Don't want to get off track too far from the Madoc thread, but pedantry makes me clarify that "Goidelic" (cf. "Brythonic" for the other branch of the Celtic languages) is primarily a linguistic and slightly antiquated term. The "Gaelic word" in Irish is not "Goidelic," for that's a coinage from "Gael." In Irish, that is, "Gaeilge," we'd use that particular word for the Irish language.
Often in the diaspora, I find "Gaelic" substituted, but that leads to confusion with "Scots Gaelic," so the adjective tends to be added to distinguish its Irish from its Scots version.
Either usage beats the fusty Hibernian rendering-- dangerously open to punning-- to "Erse," however! There's a tendency to use now "Irish" vs. "Scots Gaelic" it seems. And in Scotland they tend to say more often "the Gaelic" (as in a shorter "a" for "Gallic") vs. Irish usage of the longer "a" sound. ! You can't simply refer linguistically in Gaelic to "Scots" alone-- as that's linked to their venerable version of English there!
Reply by BEE RICHARDS on January 20, 2009 at 3:12pm
Hello Ken, good to hear from you. Glad to know you are still out there. Thought it had gone quiet on Madoc and that this site was a good place to launch discussion on my pet topic. May be some new information will come to light and maybe a lot more people will become acquainted with something which is fascinating and very probably true. Best........ Bee
Reply by BEE RICHARDS on January 23, 2009 at 2:22pm
Hi Ken, going over to see the stone forts and whatever else we can find out in April. Any suggestions????

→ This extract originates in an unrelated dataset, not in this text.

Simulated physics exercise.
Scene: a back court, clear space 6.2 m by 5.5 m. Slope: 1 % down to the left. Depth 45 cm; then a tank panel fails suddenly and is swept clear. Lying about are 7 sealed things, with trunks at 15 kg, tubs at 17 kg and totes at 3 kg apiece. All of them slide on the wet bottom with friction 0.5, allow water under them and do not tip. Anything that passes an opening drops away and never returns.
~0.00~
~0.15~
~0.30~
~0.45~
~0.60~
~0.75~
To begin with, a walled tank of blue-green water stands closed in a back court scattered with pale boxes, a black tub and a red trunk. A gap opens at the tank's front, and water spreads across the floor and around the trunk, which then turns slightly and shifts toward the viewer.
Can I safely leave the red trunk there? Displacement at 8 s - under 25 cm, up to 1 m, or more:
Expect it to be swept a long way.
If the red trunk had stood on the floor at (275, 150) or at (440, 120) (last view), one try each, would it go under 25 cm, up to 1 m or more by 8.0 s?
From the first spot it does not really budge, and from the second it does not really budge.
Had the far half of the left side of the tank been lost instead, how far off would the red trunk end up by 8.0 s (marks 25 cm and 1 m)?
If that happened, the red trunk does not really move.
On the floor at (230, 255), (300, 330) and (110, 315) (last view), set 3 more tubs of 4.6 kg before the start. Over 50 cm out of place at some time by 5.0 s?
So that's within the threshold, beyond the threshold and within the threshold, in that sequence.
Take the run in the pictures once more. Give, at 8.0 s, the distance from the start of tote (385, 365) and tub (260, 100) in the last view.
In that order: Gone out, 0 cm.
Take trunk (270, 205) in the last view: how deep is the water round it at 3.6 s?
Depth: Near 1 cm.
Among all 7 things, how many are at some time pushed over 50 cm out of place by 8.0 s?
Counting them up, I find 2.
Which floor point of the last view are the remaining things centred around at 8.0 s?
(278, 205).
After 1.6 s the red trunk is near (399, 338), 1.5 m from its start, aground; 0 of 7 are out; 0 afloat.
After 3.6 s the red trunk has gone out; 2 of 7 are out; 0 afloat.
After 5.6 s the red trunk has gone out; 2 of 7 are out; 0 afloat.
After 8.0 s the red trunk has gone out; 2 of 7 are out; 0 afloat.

Best........................ Bee
Reply by Martin C N Williams on January 26, 2009 at 10:09pm
Hi Ken,
Interesting to hear about the Roman sentry stations. North Wales and especially Gwynedd has a long known special relationship with the Romans. As a Prince of Gwynedd and son of Owain, Madoc was descended from the men who drove out the invading Irish (known then as Scotti or pirates). I think this was in the sixth century AD. These men were a mix of Roman descendants, (Romano British), and the Votadini tribe (Roman Name), a great and powerful tribe that originated in what is now East Scotland, but called Gododdin today (pronounced God-Othin I think). They were also accompanied by a horde of Manau Picts. I could go on but I should get to the point. If any else who can correct or elaborate on my previous words please do. So I would say that it is quite possible that Madoc and his followers were well acquantied with such construction.
Another interesting historical fact is that the Votadini built very large forts in Britain such as atTrapain Law (pictures are on the web) and their name literally means the "fort dwellers". So there is a long history of fort building for the people of Gwynedd. The irony today is that they now live in the shadow of Norman-English castles.
Martin.
Reply by BEE RICHARDS on February 8, 2009 at 3:28pm
Hi Ken, thank you so much for the info. i will email you with a more detailed itinerary. Where were the European locations Would be interesting to compare. Bee
Reply by BEE RICHARDS on February 8, 2009 at 3:38pm
Hi Ken, cannot find your email address. My computer was down over Christmas. if you would like to send it to me on my email address which is b.richards83@ntlworld.com I would love to hear from you. Best..................... Bee
Reply by Morgan Hen on January 21, 2009 at 4:50am
The great chief Tecumseh was a Shawnee, was he not? A great defender of the traditional ways of the Shawnee peoples against that of that the whites. I dislike referring to your people as Native Americans or Indians. I understand that Tecumseh fought with the British in the war of 1812.
Reply by Claudio Vincent Williams on January 21, 2009 at 4:15pm
Very interesting Ken, my respects to the Shawnee-White Madoc Native Americans.